The Entropic Dynamics of Quantum Scalar Fields Coupled to Gravity

Entropic dynamics (ED) are a general framework for constructing indeterministic dynamical models based on entropic methods. ED have been used to derive or reconstruct both non-relativistic quantum mechanics and quantum field theory in curved space-time. Here we propose a model for a quantum scalar field propagating in dynamical space-time. The approach rests on a few key ingredients: (1) Rather than modelling the dynamics of the fields, ED models the dynamics of their probabilities. (2) In accordance with the standard entropic methods of inference, the dynamics are dictated by information encoded in constraints. (3) The choice of the physically relevant constraints is dictated by principles of symmetry and invariance. The first of such principle imposes the preservation of a symplectic structure which leads to a Hamiltonian formalism with its attendant Poisson brackets and action principle.

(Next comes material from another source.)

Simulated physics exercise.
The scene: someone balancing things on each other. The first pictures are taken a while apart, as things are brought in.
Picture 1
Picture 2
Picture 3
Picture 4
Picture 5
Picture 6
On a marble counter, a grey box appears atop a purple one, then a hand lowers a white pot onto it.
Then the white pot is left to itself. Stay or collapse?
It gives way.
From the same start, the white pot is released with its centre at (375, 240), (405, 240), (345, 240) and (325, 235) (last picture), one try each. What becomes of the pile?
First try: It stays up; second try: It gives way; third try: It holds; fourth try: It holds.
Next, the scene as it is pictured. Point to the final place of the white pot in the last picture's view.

The second symmetry principle is foliation invariance, which, following earlier work by Hojman, Kuchař, and Teitelboim, is implemented as a requirement of path independence. The result is a hybrid ED model that approaches quantum field theory in one limit and classical general relativity in another, but is not fully described by either. A particularly significant prediction of this ED model is that the coupling of quantum fields to gravity implies violations of the quantum superposition principle.